The city decided to go about it that way and to do things incrementally, with a few blocks completed each year for the next four or five years. Byron went to Murphy with the new plan and to the mayor’s delight, Murphy greenlit $4 million from the state toward the project, and sources say there is a handshake agreement in place for that contribution to continue annually for the next few years.  

L. Feriozzi Concrete, an Atlantic City contractor, was awarded a $3.5 million contract for the job Oct. 20, 2021. The project hasn’t been without its hiccups since it first got underway between Oak and Maple avenues soon after.  

The city originally planned to use Cumaru, a Brazilian wood that is similar to Ipe, the type of wood used from Schellenger to Oak avenues. The city found out the imported wood wasn’t going to arrive in time due to the all-too-familiar supply chain problem, so they went with pine. 
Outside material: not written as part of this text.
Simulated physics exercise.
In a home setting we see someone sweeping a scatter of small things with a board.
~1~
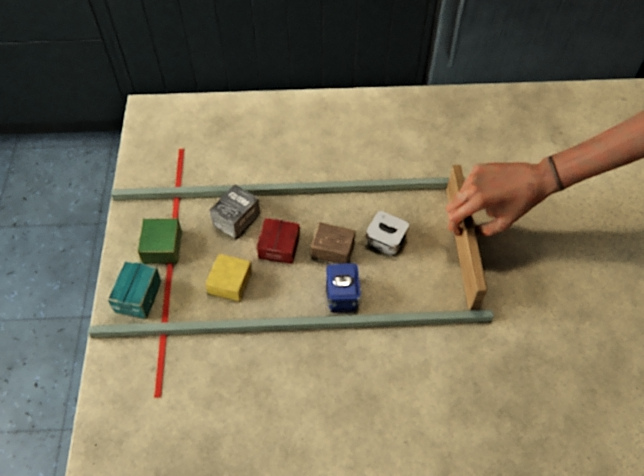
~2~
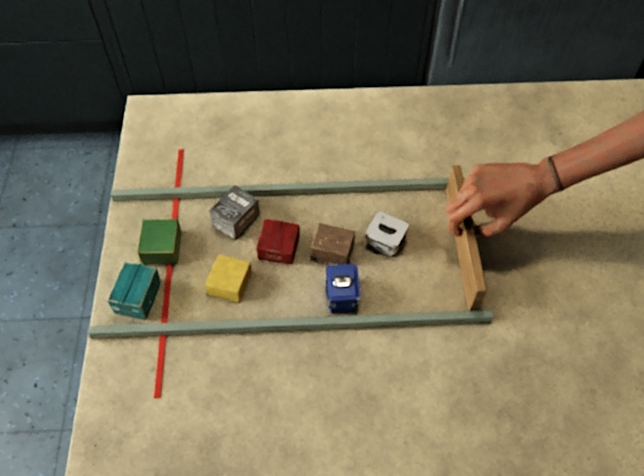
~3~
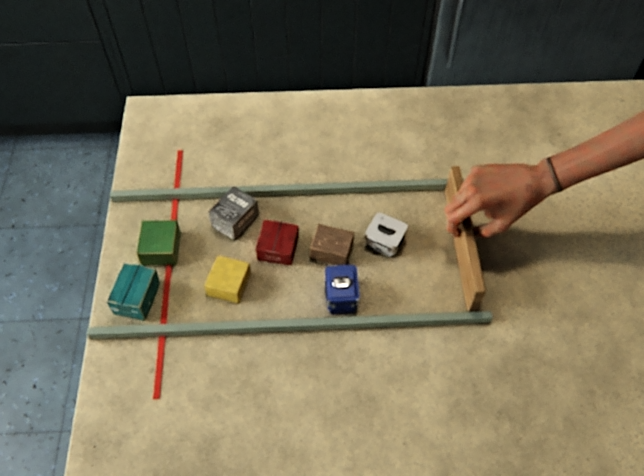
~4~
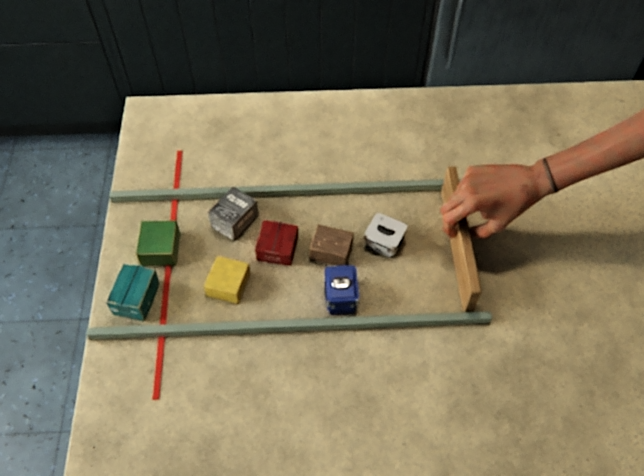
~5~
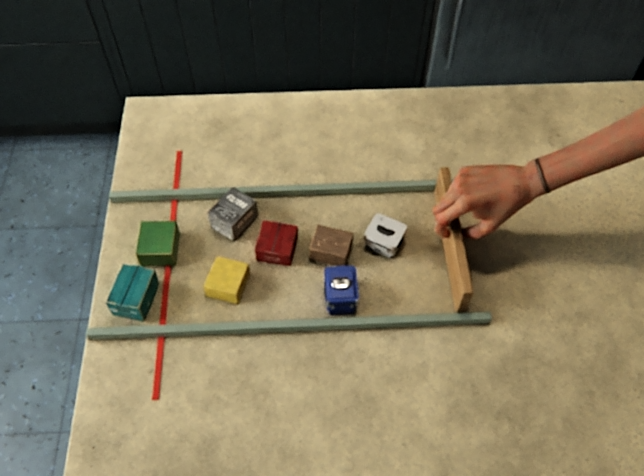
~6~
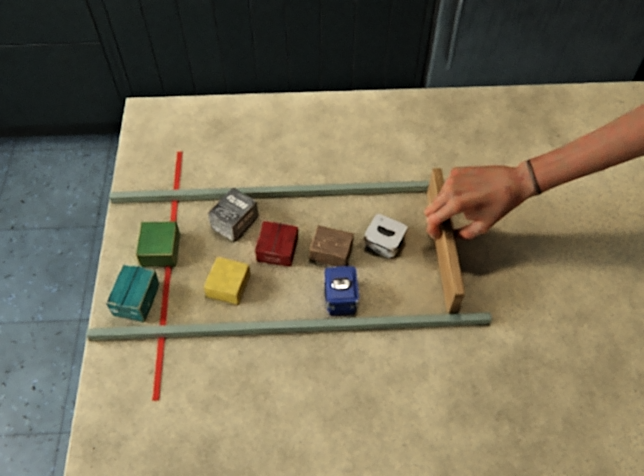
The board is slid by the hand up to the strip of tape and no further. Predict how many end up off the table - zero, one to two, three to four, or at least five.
Three to four end up off the table.
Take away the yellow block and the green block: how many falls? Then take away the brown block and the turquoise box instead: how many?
The first try gives 1, the second gives 1.
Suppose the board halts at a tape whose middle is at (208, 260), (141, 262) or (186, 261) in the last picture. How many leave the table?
1, 5, 2.
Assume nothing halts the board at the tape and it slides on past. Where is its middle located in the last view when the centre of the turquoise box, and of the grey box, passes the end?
I reckon its middle sits around (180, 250) and then around (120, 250).
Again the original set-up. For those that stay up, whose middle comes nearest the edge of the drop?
Brown block.
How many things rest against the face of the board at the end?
The answer is 3.
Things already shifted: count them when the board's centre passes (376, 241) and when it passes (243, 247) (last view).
Note: First position 2; second position 7.
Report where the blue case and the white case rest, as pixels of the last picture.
The blue case ends up near (147, 299), and the white case near (151, 254).
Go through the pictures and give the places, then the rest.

Cumaru and Ipe are both more expensive than pine but are hard, durable, smooth, with a rich finish, do not trap heat, and are termite, rot, and fire-resistant. Cumaru is a more economical alternative to Ipe and more environmentally sustainable, as Ipe’s rich feel and durability created a competitive market, which has led to concerns about deforestation.  

The Cumaru is still ordered, and Byron said the city will plan to use it in a different section of the Boardwalk.  

Crews are in the process of laying the pine decking now in the three-block stretch. The entire surface of the Boardwalk will be wood. The tramcar track will no longer be concrete, which Byron said created a tripping hazard where it met the wood decking and just looked ugly.  

Still to come are railings, light posts, benches, and other amenities, but the progress is visible.  

The project is causing some disruption, with businesses that might want to open spring weekends forced to keep their metal shutters rolled down since no one is able to access the front door.  

Mack’s Pizza, which announced its opening day will be April 1, said it will open at its Roberts Avenue location, not its Wildwood Avenue location, like normal, since that is in the middle of the construction zone.  

Others are not as fortunate to have an alternate location and will be forced to eat zeroes on weekends they are used to making their first sales of the year.  

However, all will be forgiven as long as a project that received almost unanimous support is wrapped up before one of the year’s three busiest weekends in the county.  

The only thing that could challenge that, Byron said, is the weather. Otherwise, he said, the project is on target.